E nossa, particularmente não perca seu tempo me dizendo que em Levítico 18:22, livro do Velho Testamento, diz que “com homem não te deitarás como se fosse com mulher, pois abominação és, e deverão morrer os dois” pois:
- o Antigo Testamento não existe mais;
- no mesmo capítulo, nos versículos anteriores, as proibições vão de comer carne de porco até cortar o cabelo e a barba, passando pela acusação de impureza de uma mulher que está em seu período menstrual;
Assim como a Lei da Vadiagem e o Excludente de Ilicitude no Brasil, quando se detém uma ferramenta importante nas mãos, como é a Bíblia, as pessoas que a escreveram, publicaram, traduziram, espalharam e manipularam também usam da própria ferramenta para convencer.
Sabe quando, no mundo corporativo, alguém de um cargo inferior na hierarquia vai pedir alguma coisa para outra pessoa, e ela não tem boa recepção, mas quando um líder (ou pessoas de cargo mais alto) pede a mesma coisa, há um respeito? É isso: falar por si mesmo, não tem ação, mas se está na Bíblia…
Quem não quer que a nossa comunidade exista são os homens que traduziram a Bíblia. Porque colocando nela que é um pecado eu ser quem eu sou, sai a voz de quem está dizendo e passa-se a responsabilidade para a Bíblia. Assim como a lei brasileira permitiu que “vadios” (negros que foram para as ruas e periferias após a abolição da escravatura, mas exatamente por não terem mais trabalho, já que o trabalho deles era a escravidão, com instrumento de lei) fossem presos, a relação é mais ou menos a mesma.
“Não sou eu quem digo, é a Bíblia”. E a Bíblia foi traduzida, modificada, com termos incluídos e excluídos por quem, nesses mais de 2 mil anos de história?
Me chama a atenção, também, o quanto esse discurso (que eu falei lá em cima e repito agora: raso e fraco) implode e se contradiz dentro dele próprio: quando é dito que “você é aceito na igreja sim, mas…”
Não tem mas, porém, ou qualquer outro termo. Ou eu sou aceito ou eu não sou. Eu não posso ser menos eu para estar em algum lugar. Quando estamos em um lugar apertado demais, alguém tira um braço ou uma perna, um pouquinho de si, para caber ali?
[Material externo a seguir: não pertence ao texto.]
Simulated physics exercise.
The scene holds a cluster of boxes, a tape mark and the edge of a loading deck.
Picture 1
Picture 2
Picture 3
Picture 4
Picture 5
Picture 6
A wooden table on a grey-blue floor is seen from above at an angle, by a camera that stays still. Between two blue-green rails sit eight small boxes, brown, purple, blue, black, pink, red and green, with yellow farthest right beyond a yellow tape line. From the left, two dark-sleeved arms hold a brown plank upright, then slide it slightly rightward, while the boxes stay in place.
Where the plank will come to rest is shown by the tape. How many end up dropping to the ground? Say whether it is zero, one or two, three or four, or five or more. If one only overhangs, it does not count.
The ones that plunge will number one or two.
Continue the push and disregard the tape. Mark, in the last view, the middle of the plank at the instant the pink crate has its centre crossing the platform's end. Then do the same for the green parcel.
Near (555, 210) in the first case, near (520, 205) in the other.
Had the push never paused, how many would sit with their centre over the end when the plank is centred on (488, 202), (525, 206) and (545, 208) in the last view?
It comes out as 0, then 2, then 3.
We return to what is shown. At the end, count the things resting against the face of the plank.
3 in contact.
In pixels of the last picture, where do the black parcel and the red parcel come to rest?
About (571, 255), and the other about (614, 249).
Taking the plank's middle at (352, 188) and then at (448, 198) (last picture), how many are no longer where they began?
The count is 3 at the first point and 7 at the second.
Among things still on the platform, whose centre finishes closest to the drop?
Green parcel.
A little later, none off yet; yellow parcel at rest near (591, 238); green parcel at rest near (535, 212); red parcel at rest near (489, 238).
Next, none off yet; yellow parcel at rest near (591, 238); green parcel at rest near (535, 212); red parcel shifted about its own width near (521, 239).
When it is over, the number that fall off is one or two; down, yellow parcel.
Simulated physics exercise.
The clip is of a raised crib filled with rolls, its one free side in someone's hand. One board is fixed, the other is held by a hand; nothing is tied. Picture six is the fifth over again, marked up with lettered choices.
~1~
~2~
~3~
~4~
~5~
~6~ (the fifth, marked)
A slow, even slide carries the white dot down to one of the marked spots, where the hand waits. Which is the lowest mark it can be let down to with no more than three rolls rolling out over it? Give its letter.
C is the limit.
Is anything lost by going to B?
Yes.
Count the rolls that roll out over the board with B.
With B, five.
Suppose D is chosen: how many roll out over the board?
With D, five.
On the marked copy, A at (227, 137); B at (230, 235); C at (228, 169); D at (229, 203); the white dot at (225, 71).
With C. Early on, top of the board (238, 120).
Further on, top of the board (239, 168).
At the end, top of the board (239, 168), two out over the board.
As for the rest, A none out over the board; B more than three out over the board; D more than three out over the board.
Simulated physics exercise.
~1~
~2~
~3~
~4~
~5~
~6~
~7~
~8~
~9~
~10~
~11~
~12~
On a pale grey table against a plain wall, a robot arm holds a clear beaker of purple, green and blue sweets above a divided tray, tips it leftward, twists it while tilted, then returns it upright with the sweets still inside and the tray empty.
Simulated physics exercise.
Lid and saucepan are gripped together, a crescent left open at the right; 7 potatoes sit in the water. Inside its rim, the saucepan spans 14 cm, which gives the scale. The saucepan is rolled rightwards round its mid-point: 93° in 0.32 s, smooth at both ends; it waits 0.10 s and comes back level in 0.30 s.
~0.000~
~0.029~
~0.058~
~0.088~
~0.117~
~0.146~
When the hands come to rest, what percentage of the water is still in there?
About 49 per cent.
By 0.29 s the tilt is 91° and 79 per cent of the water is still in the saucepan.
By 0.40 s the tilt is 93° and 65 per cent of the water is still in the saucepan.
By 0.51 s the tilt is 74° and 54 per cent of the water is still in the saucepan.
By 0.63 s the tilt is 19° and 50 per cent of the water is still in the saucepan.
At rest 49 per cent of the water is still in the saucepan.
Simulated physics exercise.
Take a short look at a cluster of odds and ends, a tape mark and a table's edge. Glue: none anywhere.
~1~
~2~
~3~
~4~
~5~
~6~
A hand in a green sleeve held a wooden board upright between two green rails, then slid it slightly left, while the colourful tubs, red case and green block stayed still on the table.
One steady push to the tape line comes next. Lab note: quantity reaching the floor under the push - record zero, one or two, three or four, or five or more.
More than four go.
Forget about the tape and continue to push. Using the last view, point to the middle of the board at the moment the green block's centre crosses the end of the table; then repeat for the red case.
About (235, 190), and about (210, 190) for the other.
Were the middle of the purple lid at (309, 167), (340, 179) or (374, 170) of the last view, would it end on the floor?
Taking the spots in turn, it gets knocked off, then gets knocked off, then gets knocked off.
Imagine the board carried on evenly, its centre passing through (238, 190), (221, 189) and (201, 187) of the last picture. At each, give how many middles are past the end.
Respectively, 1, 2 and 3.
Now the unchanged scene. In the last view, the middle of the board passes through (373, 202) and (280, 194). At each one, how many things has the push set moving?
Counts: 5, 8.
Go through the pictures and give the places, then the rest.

Porque eu esconderia a personalidade de ser quem eu sou para agradar alguém/algum ambiente?
Que a gente possa viver a nossa verdade sem medo. Sabendo que a nossa existência, caso gere incômodo em alguém, indica que estamos no caminho certo.
Quanto a mim e ao meu Deus, que tanto agradeço pelo dom da vida, a dádiva de existir e o orgulho de poder ser exatamente quem eu sou, com Ele sim, meu contato é bem próximo.
Bem-vindo, bem-vinda e bem-vinde aos novos textos desta coluna. É um prazer ter você comigo!